The only time I felt any pressure to get out of an area was the descent of Furedalen. This valley is obviously rarely, if ever travelled and I now know why. It's hard to appreciate a valley that is full of shin deep bog and dead trees. But even here I found myself taking positives from the situation. Sure it was energy sapping, not very pretty and difficult to find in the first place but it was path to better trails and times later on. And it least it was all downhill. If I had to have walked up that bastard I might have changed my mind. Plus I got to see a lady frog wearing a man frog as a backpack in the middle of the path. What's not to love?!

With Furedalen not providing any particularly enticing campsites I ploughed on a bit longer than planned for the last night until I found this sweet grassy shelf on the steep sides of Hauggjelsvarden, part of the hills that make up the plateau that sits to the north east of Bergen. My house lays directly on the other side and I thought about my evening sun drenched balcony as the sun dipped over the hills behind and washed up over the peaks and ridges in front of me. The sun's passing first filled the valley below with shadow before retreating up over the contours changing their colour's from grey to brown to ochre and pink. The next morning I had the simple task of a 15 minute cowboy camping pack-up before striding up and onto familiar trails at last. The clouds rolled in to provide some final heavenly drama on this Easter morning. I stood and looked at the rays of sunshine filtering down and smiled as I looked back on a few days following nothing but my sun burnt nose.

Lots more photos, including some more of Jimmy's work can be seen by clicking here.

8 comments:

Nielsen Brown said...

That is a pretty fair looking snake mate, enough to make an aussie feel at home.
Jimmy Øvredal sure sounds like a character, I need to practice my reading of Norwegian a bit more before I read his writings I think.
I agree about needing to take the time to wander as opposed to end to end behaviour which I know I often get sucked into. Yep it is definitely summer hiking mode now. Looking forward to hearing more of your summer exploits.

Mark Roberts said...

That water looks so crystal clear I can almost taste it. I like the cowboy camping - if conditions are suitable, why not!

I'm also done with winter now, and the weather this week is tempting me out. I only wish I had your mountains nearby, bogs and all.

Dave Hanlon said...

Aah. It'll be that time of year when a good Norwegian friend of mine says he leaves the country; Neitehr winter nor summer, bad snow or soggy mush. Nice to read about somthing other than snow and ice.

Martin Rye said...

If the weather is fine for an overnight trip why take a shelter. Liked the versatility of the bivy or tarp. Liked the photos even more.

Joe Newton said...

Roger - it was my first encounter with an adder so I'm not sure if it's a big one but it's poisonous so that good enough cause for me to stay as far away as possible!

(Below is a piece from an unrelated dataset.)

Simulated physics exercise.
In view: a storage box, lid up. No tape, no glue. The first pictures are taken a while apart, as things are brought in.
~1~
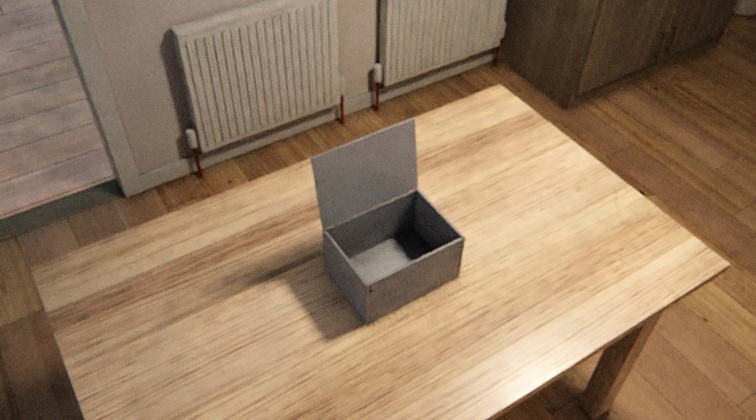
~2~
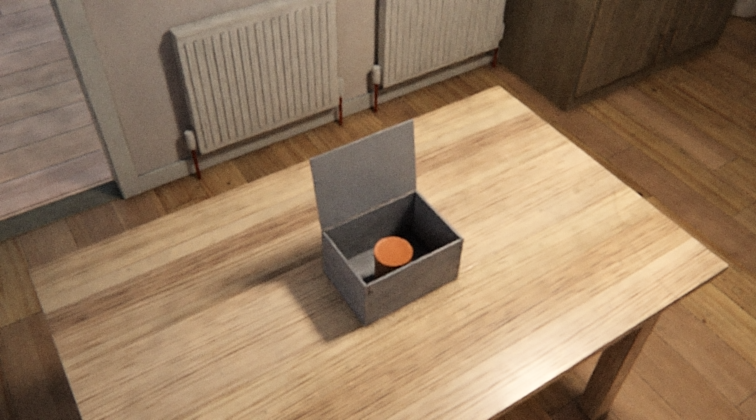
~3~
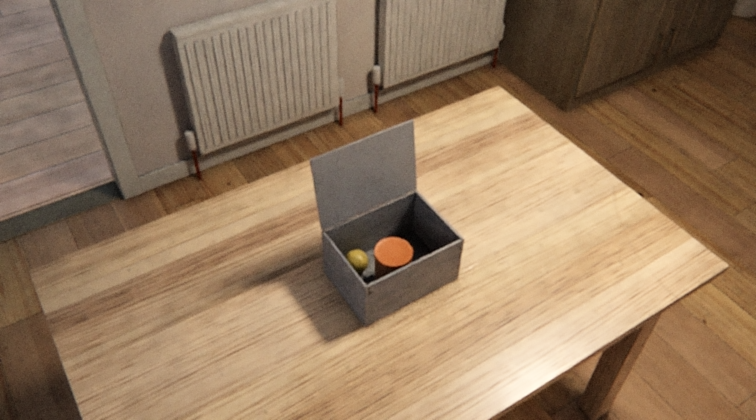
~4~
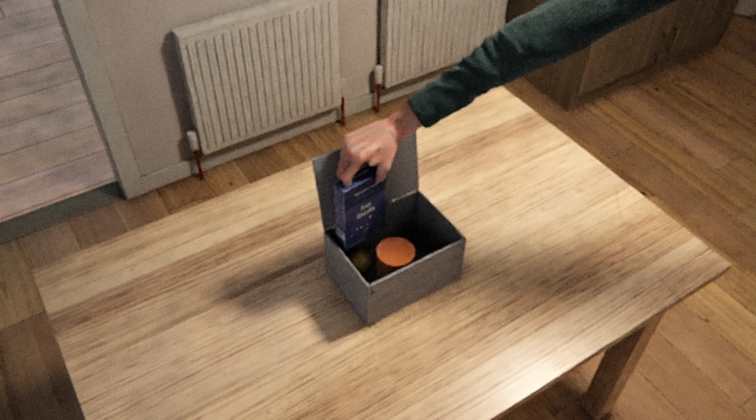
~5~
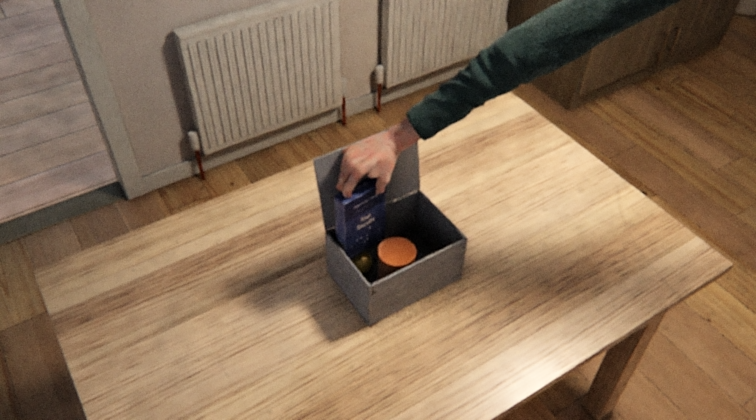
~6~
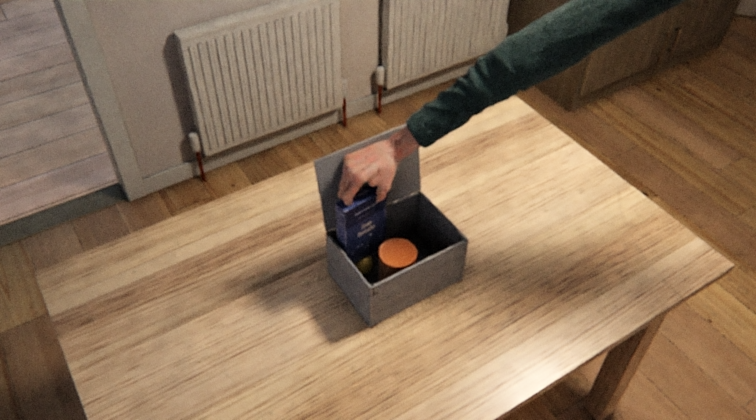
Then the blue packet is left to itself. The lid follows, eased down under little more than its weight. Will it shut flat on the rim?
Outcome: The lid closes.
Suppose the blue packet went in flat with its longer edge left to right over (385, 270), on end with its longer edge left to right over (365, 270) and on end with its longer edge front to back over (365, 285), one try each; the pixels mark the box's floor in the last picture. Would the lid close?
First, it stays ajar; second, it sits on the rim; third, it is held up.
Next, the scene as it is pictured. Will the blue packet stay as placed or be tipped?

I know it's easier for me to make trips like this happen with my fewer obligations but it was still nice to be free from transport time-tables and work commitments.

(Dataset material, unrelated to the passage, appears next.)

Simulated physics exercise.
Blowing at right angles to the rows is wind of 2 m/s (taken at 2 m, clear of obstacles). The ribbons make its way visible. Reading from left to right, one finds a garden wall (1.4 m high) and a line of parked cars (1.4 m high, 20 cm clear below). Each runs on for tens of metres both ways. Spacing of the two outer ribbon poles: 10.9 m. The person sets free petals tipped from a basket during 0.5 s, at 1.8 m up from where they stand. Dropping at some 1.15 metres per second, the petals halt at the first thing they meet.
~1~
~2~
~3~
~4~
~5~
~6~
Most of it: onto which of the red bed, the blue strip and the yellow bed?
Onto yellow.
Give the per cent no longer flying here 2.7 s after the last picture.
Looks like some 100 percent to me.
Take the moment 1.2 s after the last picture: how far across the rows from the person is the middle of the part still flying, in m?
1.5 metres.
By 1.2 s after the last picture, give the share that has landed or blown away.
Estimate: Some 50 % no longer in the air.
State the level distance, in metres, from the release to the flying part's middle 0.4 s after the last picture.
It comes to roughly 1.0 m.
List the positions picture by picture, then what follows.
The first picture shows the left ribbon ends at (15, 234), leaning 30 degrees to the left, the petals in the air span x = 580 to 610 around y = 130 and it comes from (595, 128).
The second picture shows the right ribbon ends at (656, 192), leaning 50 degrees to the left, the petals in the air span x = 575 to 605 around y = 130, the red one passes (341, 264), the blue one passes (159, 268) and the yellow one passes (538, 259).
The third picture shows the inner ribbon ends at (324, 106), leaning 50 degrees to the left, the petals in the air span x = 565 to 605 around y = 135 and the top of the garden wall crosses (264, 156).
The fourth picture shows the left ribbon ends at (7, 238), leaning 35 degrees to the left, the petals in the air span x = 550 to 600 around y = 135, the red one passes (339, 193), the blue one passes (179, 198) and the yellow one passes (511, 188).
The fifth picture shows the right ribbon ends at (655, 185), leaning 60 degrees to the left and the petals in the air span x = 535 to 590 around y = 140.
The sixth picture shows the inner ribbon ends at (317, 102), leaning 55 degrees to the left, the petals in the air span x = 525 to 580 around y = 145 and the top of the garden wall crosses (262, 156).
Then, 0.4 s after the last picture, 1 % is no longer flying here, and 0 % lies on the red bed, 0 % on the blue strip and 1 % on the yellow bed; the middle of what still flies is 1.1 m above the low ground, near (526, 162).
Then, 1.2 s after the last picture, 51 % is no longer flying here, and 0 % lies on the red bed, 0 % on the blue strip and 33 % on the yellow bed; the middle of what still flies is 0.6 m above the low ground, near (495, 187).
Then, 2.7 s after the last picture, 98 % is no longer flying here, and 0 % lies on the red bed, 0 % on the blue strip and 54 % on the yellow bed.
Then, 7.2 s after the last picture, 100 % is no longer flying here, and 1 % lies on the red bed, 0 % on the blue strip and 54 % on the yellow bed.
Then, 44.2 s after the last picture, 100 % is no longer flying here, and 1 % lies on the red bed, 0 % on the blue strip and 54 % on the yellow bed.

Mark - yeah, the bogs aren't so bad, you're feet can only get so wet ;)

Dave - the snow has been crazy this year. Absolutely dumping during the winter, so much that ski instructors from Europe's finest resorts were visiting Norwegian resorts on their weekends because we had all the best powder. Then WHAM! Huge spike in temperature, torrential rain and it's a major thaw. Hopefully the transition to summer will be swift and complete.

Martin - thanks. Yeah, I enjoyed the ridiculous simplicity of the cowboy camping. Minimal space, time and gear required. If you have the conditions...

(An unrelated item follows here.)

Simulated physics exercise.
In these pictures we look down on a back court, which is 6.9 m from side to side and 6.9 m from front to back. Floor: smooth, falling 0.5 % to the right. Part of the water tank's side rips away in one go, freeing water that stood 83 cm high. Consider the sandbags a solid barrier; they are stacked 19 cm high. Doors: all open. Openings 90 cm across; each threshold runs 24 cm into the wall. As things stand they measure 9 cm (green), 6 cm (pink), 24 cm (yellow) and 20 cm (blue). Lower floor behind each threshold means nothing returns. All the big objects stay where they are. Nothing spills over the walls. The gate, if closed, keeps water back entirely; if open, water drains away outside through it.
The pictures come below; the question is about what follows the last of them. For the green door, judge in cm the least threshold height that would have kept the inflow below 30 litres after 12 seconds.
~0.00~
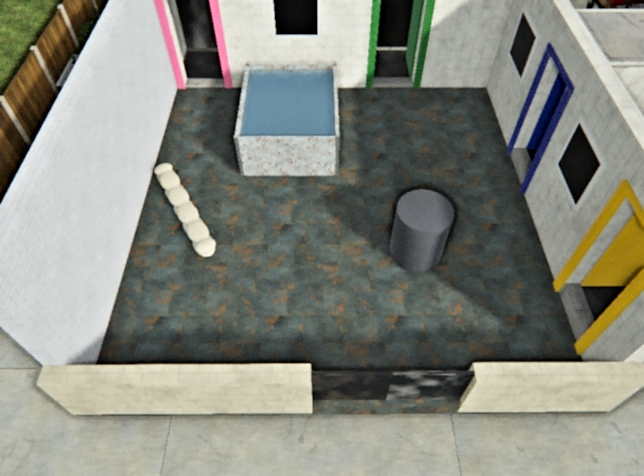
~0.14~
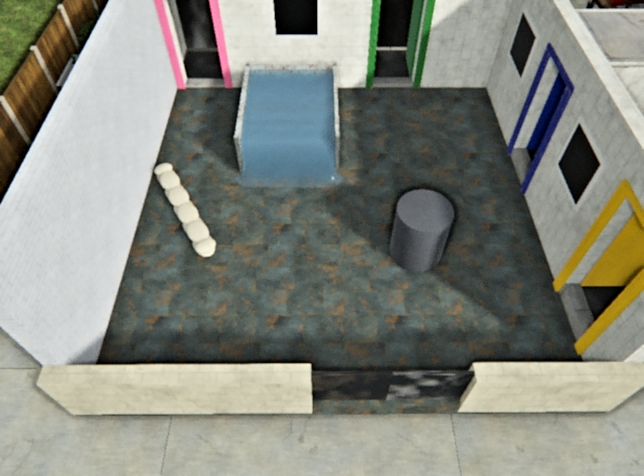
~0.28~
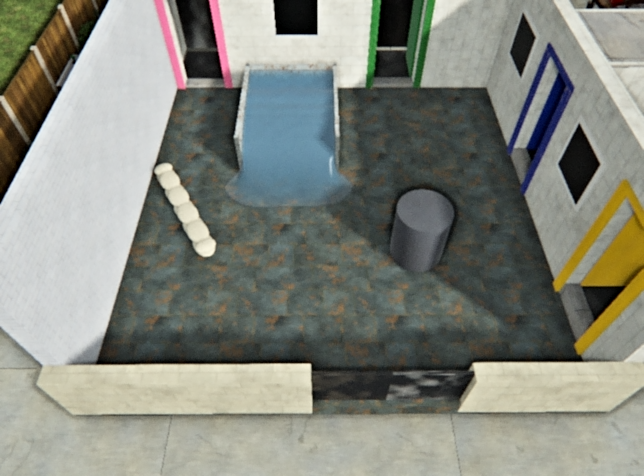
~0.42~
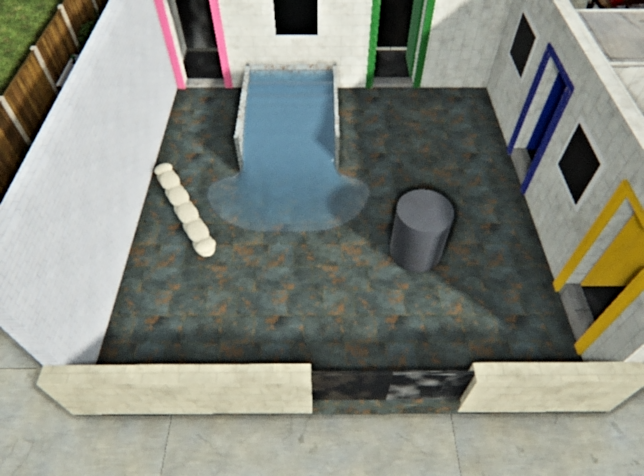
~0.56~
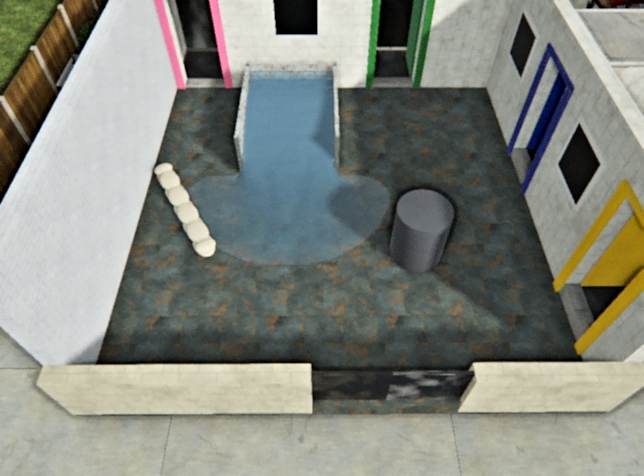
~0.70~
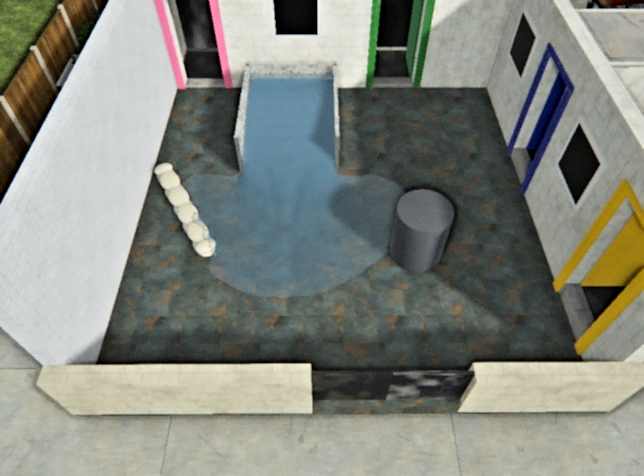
A threshold of about 6.5 cm.
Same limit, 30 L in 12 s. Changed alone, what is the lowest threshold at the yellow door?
I'd raise yellow to close to 18 cm.
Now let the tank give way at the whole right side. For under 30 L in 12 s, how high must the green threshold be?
Some 16 cm.
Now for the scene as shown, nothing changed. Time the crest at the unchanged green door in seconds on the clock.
The depth peaks at about 6.5 seconds.
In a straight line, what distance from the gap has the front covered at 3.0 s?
It gets close to 6.0 metres out.
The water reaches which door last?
The green one comes last.
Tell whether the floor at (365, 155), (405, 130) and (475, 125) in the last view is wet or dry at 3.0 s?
1: Unwetted; 2: Unwetted; 3: Unwetted.
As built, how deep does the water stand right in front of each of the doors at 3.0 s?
Centimetres: Green = 0, pink = 0, yellow = 17, blue = 1.
After 1.4 s water covers 35 % of the floor, deepest (34 cm) near (209, 234); it has not reached the green door.
After 3.0 s water covers 55 % of the floor, deepest (38 cm) near (103, 389); it has not reached the green door.
After 12.0 s water covers 95 % of the floor, deepest (14 cm) near (506, 148); 10 cm at the green door, 6 litres in over its 9 cm threshold.
At the green door as built, the water arrived by 6.2 s and peaked near 12 cm at 6.6 s.
With a threshold of 5.5 cm, 48 litres would have come in within the 12 s; with 7.5 cm, 19 litres. So under 30 litres takes about 6.5 cm.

Thomas W. Gauperaa said...

Yay! Spring is here! Thanks for sharing your experiences. Nice touch to add a link to extra pictures

Mac E said...

I don't like the snake much, fortunately we have no snakes in Ireland (thanks St Patrick)

The cowboy camping looks great and as others have said cheers for the link to the other pic's.

Hendrik Morkel said...

So you got drunk with adders and hence are wearing that funny bandanna?